Я отправился к Соколову-Скаля. «Павел Петрович, я не знаю ни одного иностранного языка, никому из иностранцев не жаловался, работал вместе со всеми». Великий соцреалист развел руками: «Ничем помочь не могу, братец мой, отвечаю за экспозицию, и три твоих работы выставил вопреки воле многих. Студия не в моем подчинении… Вдруг он улыбнулся своим словно провалившимся ртом, наклонился ко мне и сказал на ухо: „Не надо так хорошо рисовать. Белых ворон не любят. Так что не обессудь“.
Мой друг, сотрудник КМО Коля Дико, проявил ко мне трогательную заботу и внимание. Вечно закрученный вихрем неотложных дел, он всю свою необычайную энергию отдавал работе на фестивале. В ответ на мои слова, что я вынужден уехать, только не знаю, куда и когда, он замахал руками: «Даже и не думай, не забывай, что я твой друг. Тебе и Нине дадим комнату на Ленинских горах в общежитии, будешь рисовать один, без „дружеского“ коллектива».

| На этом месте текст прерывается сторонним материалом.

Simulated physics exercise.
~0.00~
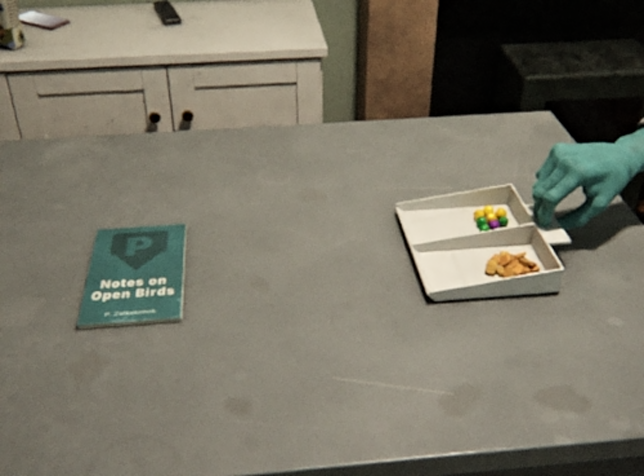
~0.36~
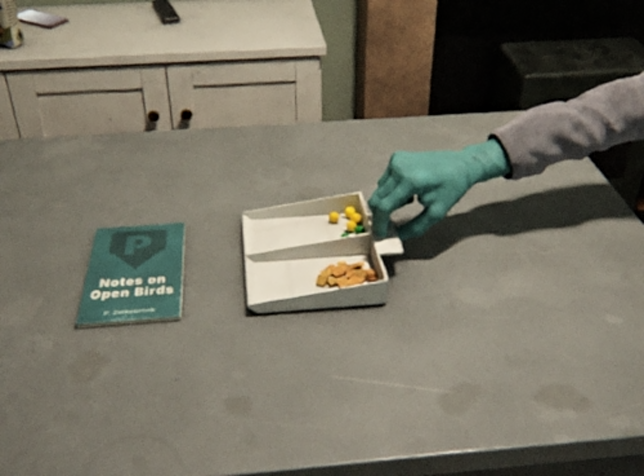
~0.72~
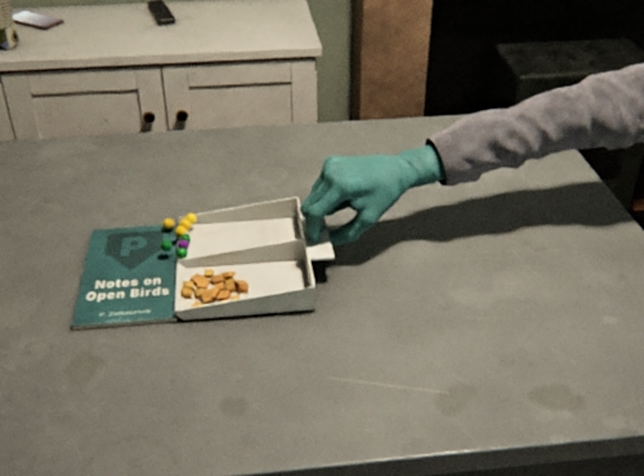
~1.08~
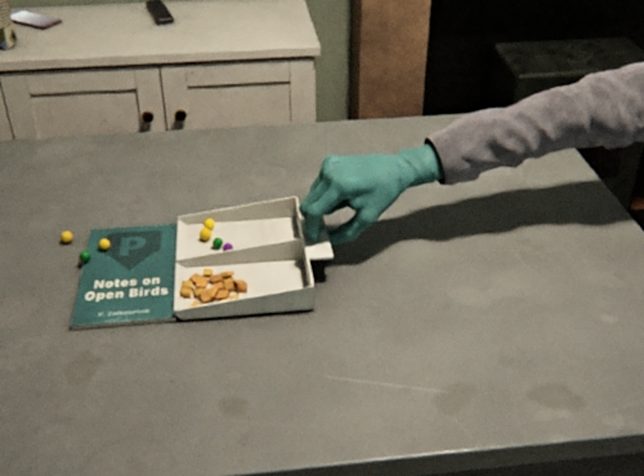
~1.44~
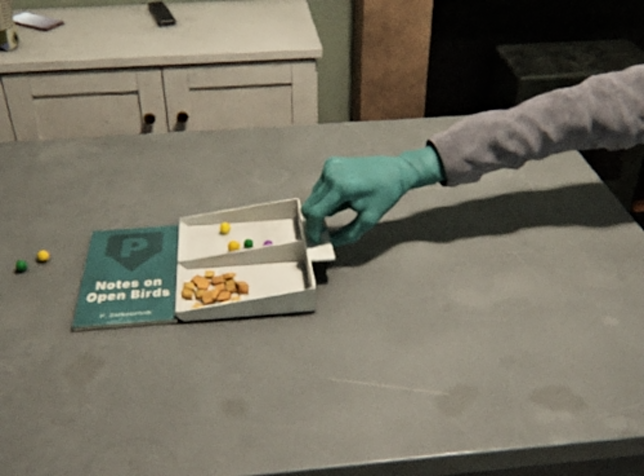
On a grey counter seen from above at a slight angle, with a pale cabinet behind, a teal-gloved hand holds a white two-part tray at the right, and a thin teal book lies at the left. Small yellow, green and purple balls sit in the farther part and tan, nut-like pieces in the nearer. The hand slides the tray left until it stops against the book. The tan pieces shift to the front rim but stay inside, while some balls spill over the low edge and roll left across the book. Finally, a green and a yellow ball are on the counter beyond it, and the rest remain scattered in the tray.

Коля – крепкий, спортивный парень с глубоко сидящими усталыми глазами – навсегда запомнился мне в те дни страшной «общественной мясорубки» сжигающим себя на работе. Поселил меня Коля, который был тогда на комсомольском «олимпе», в общежитии университета, недалеко от комнаты, которую занимал сам, день и ночь проводя на фестивале. Никогда не забуду, как я зашел однажды к нему в два часа ночи. Мой бедный друг сидел на кровати, и спина его сотрясалась от глухих рыданий. Я ни за что не мог бы представить, что он может быть таким! Сколько безнадежного одиночества было в его согбенной спине и мокром от слез загорелом лице. «Коленька, что с тобой, что случилось?» – обнял я моего благодетеля. Какой же силы была обида, чтобы железного Дико превратить в беззащитного, плачущего ребенка! Отвернувшнсь от меня, пряча свое лицо, Коля отмахивался рукой, говоря: «Прошу тебя, уйди. Завтра все будет по-прежнему… Но почему, почему столько сволочей в мире?»